Open vboussange opened 4 days ago

vboussange commented 4 days ago

Hey there, Some native JAX solvers such as jnp.linalg.solve and jax.scipy.sparse.linalg.gmres nicely support batch mode, where the right hand side of the system $A X = B$ is a $n \times m$ matrix. What is the best approach to efficiently reproduce this behaviour with lineax?

I made a benchmark using vmap and lineax, but this approach is is 4x slower:

import jax.numpy as jnp
import jax.random as jr
from jax import vmap, jit
import lineax as lx
import timeit

N = 20
key = jr.PRNGKey(0)
A = jr.uniform(key, (N, N))
B = jnp.eye(N, N)

@jit
def linalg_solve():
    x = jnp.linalg.solve(A, B)
    error = jnp.linalg.norm(B - (A @ x))
    return x, error

def lineax_solve(solver):
    operator = lx.MatrixLinearOperator(A)
    state = solver.init(operator, options={})
    def solve_single(b):
        x = lx.linear_solve(operator, b, solver=solver, state=state).value
        return x
    x = vmap(solve_single, in_axes=1, out_axes=1)(B)
    error = jnp.linalg.norm(B - (A @ x))
    return x, error

def benchmark(method, func):
    time_taken = timeit.timeit(func, number=10) / 10
    _, error = func()
    print(f"{method} solve error: {error:2e}")
    print(f"{method} average time: {time_taken * 1e3:.2f} ms\n")

benchmark("linalg.solve", linalg_solve)
# linalg.solve solve error: 6.581411e-06
# linalg.solve average time: 0.03 ms

myfun = jit(lambda: lineax_solve(lx.LU()))
benchmark("lineax", myfun)
# lineax solve error: 6.581411e-06
# lineax average time: 0.13 ms
patrick-kidger commented 3 days ago

So (a) I think you've made a few mistakes in the benchmarking, and (b) most Lineax/Optimistix/Diffrax routines all finish with an option to throw a runtime error if things have gone wrong, and this adds a measurable amount of overhead on microbenchmarks such as this. This can be disabled with throw=False.

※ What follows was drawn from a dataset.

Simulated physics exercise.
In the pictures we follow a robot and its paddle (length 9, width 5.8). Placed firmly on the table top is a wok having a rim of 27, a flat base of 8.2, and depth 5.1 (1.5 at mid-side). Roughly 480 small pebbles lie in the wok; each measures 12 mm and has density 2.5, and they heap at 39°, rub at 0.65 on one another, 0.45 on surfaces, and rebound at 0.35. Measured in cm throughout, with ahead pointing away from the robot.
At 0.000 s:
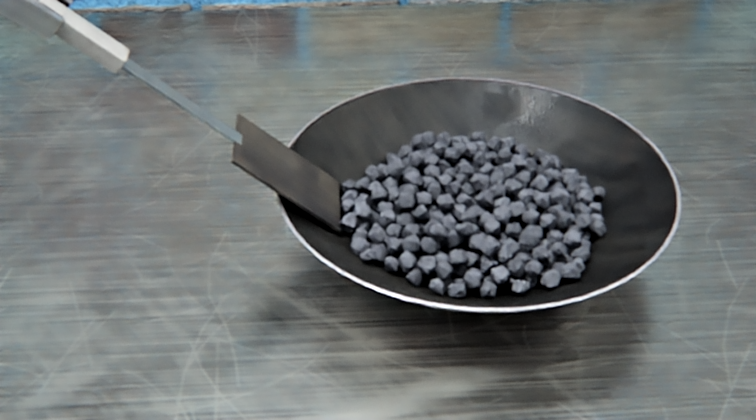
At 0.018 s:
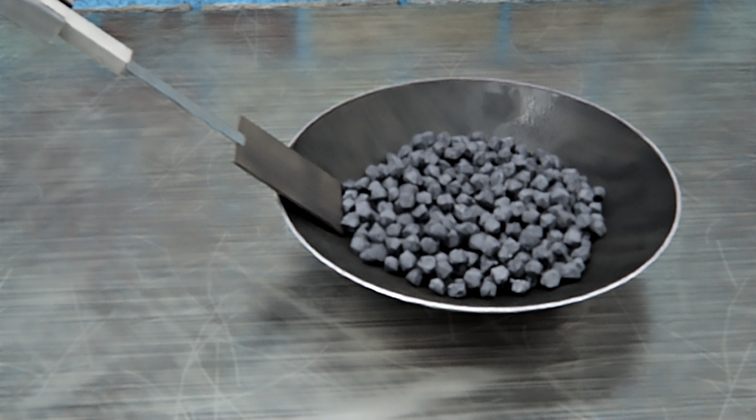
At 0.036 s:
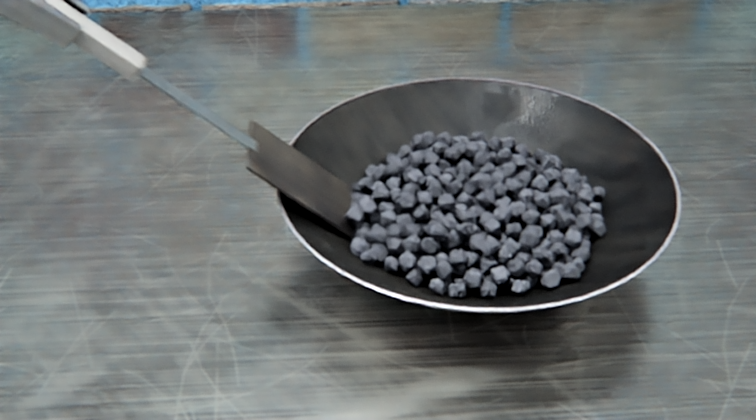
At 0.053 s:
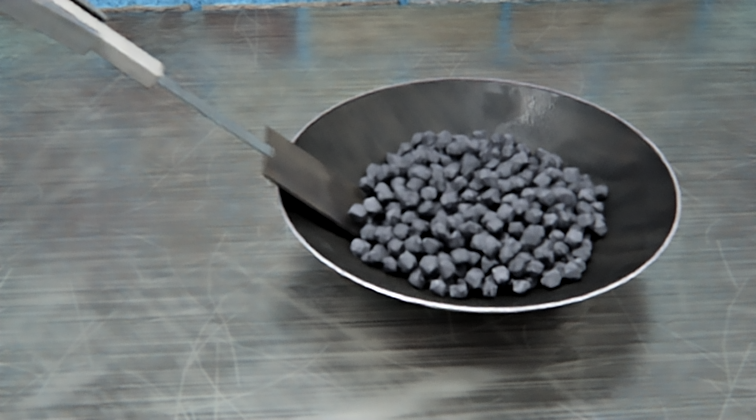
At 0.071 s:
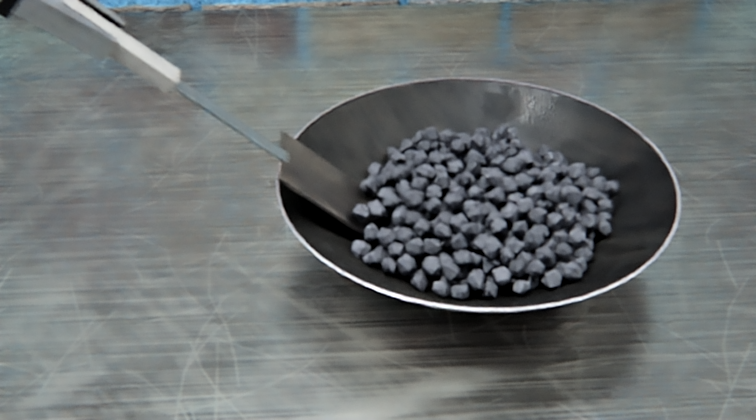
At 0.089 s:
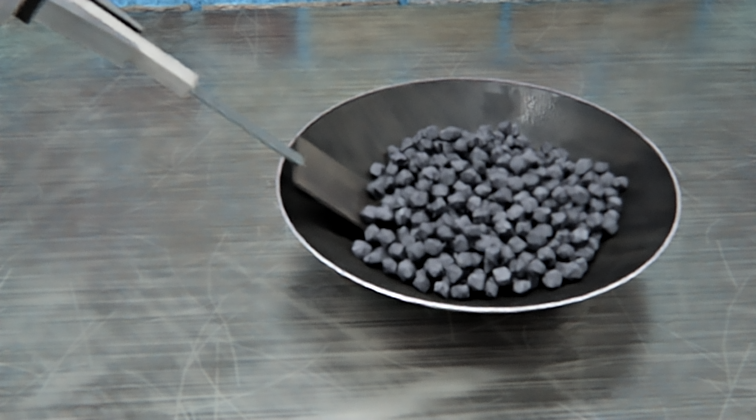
A robot arm with a flat metal paddle slid its blade down and to the right inside a black wok on a table, nudging the heap of small dark gray pebbles slightly rightward.
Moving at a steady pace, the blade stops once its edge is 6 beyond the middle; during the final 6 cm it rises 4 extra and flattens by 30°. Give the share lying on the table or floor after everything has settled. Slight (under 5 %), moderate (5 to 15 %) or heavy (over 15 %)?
Slight.
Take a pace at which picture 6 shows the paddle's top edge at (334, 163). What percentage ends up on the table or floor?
Roughly 10 per cent.
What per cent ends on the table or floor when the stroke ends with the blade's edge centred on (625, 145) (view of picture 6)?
25 %, roughly.
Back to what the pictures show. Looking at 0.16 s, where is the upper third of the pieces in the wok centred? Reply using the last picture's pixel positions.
I'd point to about (544, 183).
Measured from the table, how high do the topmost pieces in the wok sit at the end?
It reaches about 7.5 cm.
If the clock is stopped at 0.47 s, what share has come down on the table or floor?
Roughly 0 percent.
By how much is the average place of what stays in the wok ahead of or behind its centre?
It sits near 4.5 centimetres ahead of centre.
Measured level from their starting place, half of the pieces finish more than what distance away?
Distance: Around 4 cm.
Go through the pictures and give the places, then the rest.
The first picture shows the paddle top edge at (235, 137), sloping 42°; upper third of the load around (471, 195), from x 350 to 600, top at y 140; 481 in the wok.
The second picture shows the paddle top edge at (237, 138), sloping 42°; upper third of the load around (471, 195), from x 350 to 600, top at y 140.
The third picture shows the paddle top edge at (249, 143), sloping 42°; upper third of the load around (471, 197), from x 355 to 600, top at y 140.
The fourth picture shows the paddle top edge at (265, 150), sloping 42°; upper third of the load around (472, 194), from x 360 to 600, top at y 140.
The fifth picture shows the paddle top edge at (281, 155), sloping 42°; upper third of the load around (479, 190), from x 360 to 610, top at y 135.
The sixth picture shows the paddle top edge at (296, 159), sloping 42°; upper third of the load around (490, 188), from x 360 to 620, top at y 130; 481 in the wok.
After 0.16 s, sloping 42°, highest piece 6 above the table; 481 in the wok.
After 0.24 s, sloping 28°, highest piece 7 above the table; 481 in the wok.
After 0.47 s, sloping 12°, highest piece 8 above the table; 478 in the wok, 1 on the table or floor, 2 on the blade or in flight.
After 1.52 s, sloping 12°, highest piece 7 above the table; 476 in the wok, 5 on the table or floor.
In the end, 476 in the wok, 5 on the table or floor. That is 1 % on the table or floor.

So adjusting things a little, I get exactly comparable results between the two approaches.

import jax
import jax.numpy as jnp
import jax.random as jr
import lineax as lx
import timeit

@jax.jit
def linalg_solve(A, B):
    x = jnp.linalg.solve(A, B)
    error = jnp.linalg.norm(B - (A @ x))
    return x, error

@jax.jit
def lineax_solve(A, B):
    operator = lx.MatrixLinearOperator(A)
    def solve_single(b):
        x = lx.linear_solve(operator, b, throw=False).value
        return x
    x = jax.vmap(solve_single, in_axes=1, out_axes=1)(B)
    error = jnp.linalg.norm(B - (A @ x))
    return x, error

def benchmark(method, func):
    times = timeit.repeat(func, number=1, repeat=10)
    _, error = func()
    print(f"{method} solve error: {error:2e}")
    print(f"{method} min time: {min(times)}\n")

N = 20
key = jr.PRNGKey(0)
A = jr.uniform(key, (N, N))
B = jnp.eye(N, N)

linalg_solve(A, B)
lineax_solve(A, B)

benchmark("linalg.solve", lambda: jax.block_until_ready(linalg_solve(A, B)))
benchmark("lineax", lambda: jax.block_until_ready(lineax_solve(A, B)))

# linalg.solve solve error: 7.080040e-06
# linalg.solve min time: 4.237500252202153e-05
#
# lineax solve error: 7.080040e-06
# lineax min time: 3.9375037886202335e-05

Notable changes here:

FWIW I've also trimmed out the use of state and the explicit lineax.LU() solver, as the former is done already inside the solve and the latter is the default.

vboussange commented 2 days ago

Excellent, thanks for the details!

FWIW I've also trimmed out the use of state and the explicit lineax.LU() solver, as the former is done already inside the solve and the latter is the default.

I am surprised that the vmap is not triggering multiple internal init?

patrick-kidger commented 2 days ago

I am surprised that the vmap is not triggering multiple internal init?

init is called only on the non-vmap'd input A, so it won't be vmap'd.